Both vigils, though organized by practicing Christians, were diverse in their representation of faiths – many at Wednesday’s prayer circle said they did not adhere to any particular religion, or drew from teachings in Buddhism or other traditions.

Gerardo Marin, for example, is an Aztec dancer and one of several people who attended both vigils. As members of the prayer circle spoke in front of City Hall, with only some addressing a deity, Marin coaxed deep, haunting tones from a shell horn he sounded in the four cardinal directions. He said he attended the vigil in part as a healing for himself to express his gratitude that his friend and hunger striker Edwin Lindo had ended and survived his strike.

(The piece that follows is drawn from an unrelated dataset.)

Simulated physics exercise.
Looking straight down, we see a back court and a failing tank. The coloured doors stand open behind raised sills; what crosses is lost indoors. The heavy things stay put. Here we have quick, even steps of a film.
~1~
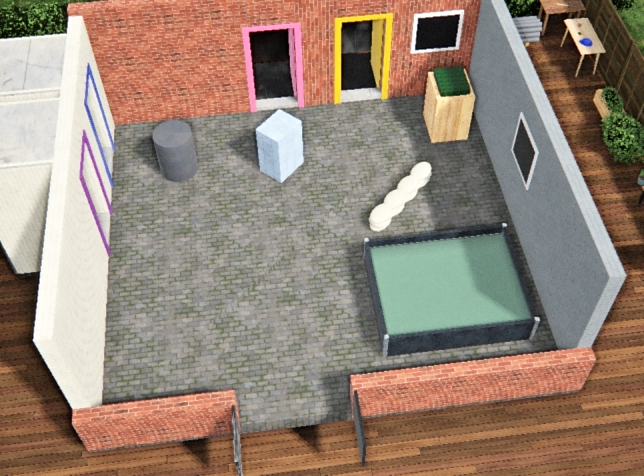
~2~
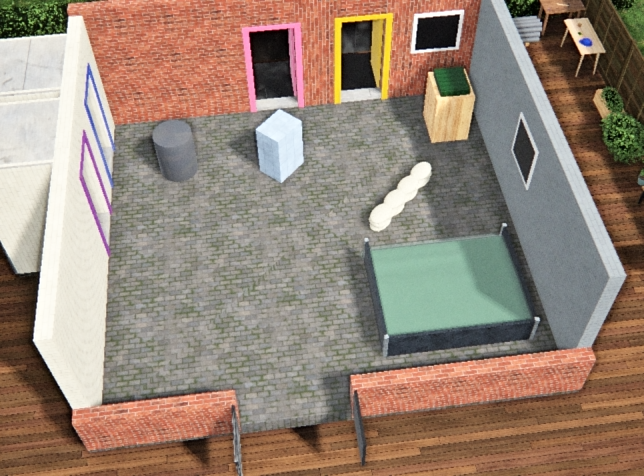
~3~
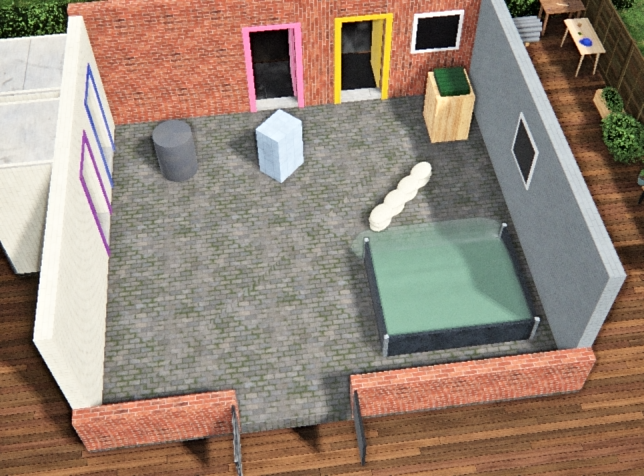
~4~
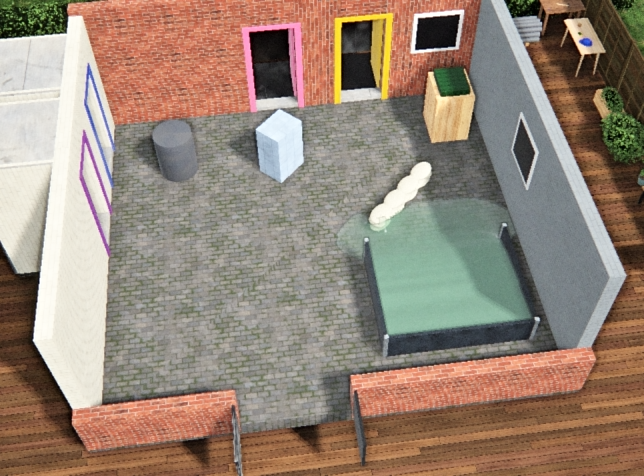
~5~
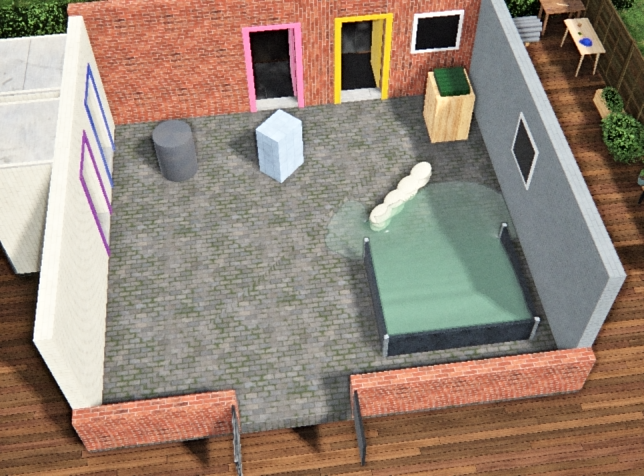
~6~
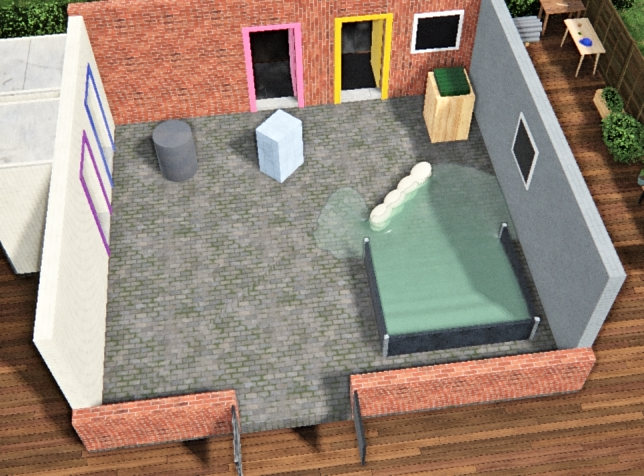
Green water pouring from the far side of an open tank, spreading across a walled paved court and around a pale lumpy barrier.
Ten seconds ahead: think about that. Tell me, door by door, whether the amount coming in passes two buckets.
Yellow door: Limit not exceeded; blue door: Limit not exceeded; pink door: Limit not exceeded; purple door: Limit not exceeded.
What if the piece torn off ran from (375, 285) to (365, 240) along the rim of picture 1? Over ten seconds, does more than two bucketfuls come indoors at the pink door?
In that case pink misses the mark.
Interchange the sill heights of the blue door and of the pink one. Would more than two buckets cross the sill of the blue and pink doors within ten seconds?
Blue door: Above the mark; pink door: Below the mark.
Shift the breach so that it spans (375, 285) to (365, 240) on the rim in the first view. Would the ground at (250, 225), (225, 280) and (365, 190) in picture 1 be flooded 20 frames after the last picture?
Taking the points in order: Swamped, swamped and unwetted.
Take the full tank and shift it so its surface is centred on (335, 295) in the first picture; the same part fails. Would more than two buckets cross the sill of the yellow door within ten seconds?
As far as I can tell, the yellow door gets swamped.
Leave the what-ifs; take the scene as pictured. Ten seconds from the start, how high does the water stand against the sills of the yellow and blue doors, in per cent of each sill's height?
Near 20 and 50 per cent, in that order.
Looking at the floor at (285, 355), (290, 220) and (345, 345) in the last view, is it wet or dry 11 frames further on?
As listed, the points end up high and dry, soaked and high and dry.
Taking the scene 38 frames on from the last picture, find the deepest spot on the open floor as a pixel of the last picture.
Around (115, 134).
A moment on, water covers 15 % of the floor; the yellow door not reached, the blue door not reached, the pink door not reached, the purple door not reached.
Next, water covers 30 % of the floor; the yellow door not reached, the blue door not reached, the pink door not reached, the purple door not reached.
Then, water covers 50 % of the floor; the yellow door wet at the sill, nothing in, the blue door not reached, the pink door wet at the sill, nothing in, the purple door not reached.
Later, water covers 65 % of the floor; the yellow door wet at the sill, nothing in, the blue door wet at the sill, nothing in, the pink door under two buckets in, the purple door wet at the sill, nothing in.
In the end, water covers 85 % of the floor; the yellow door wet at the sill, nothing in, the blue door under two buckets in, the pink door under two buckets in, the purple door under two buckets in.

Healing was a theme shared across the vigils.

“We pray for healing, healing and wellness and wholeness for those who gave up their food,” Riles prayed.

Reverend Harry Louis Williams II told a story of his encounter with NYPD officers in which he said officers drove up onto the curb and exited their car with guns drawn, then kicked and searched Williams.

“That was an awakening for me,” he told the circle. “We have seen so much suffering…it seems that people don’t care in power.”

“My neighbors’ blood is on my hands. I know that my salvation comes with collective liberation,” prayed Alex Haider-Winnett, a student at the Pacific School of Religion in Berkeley.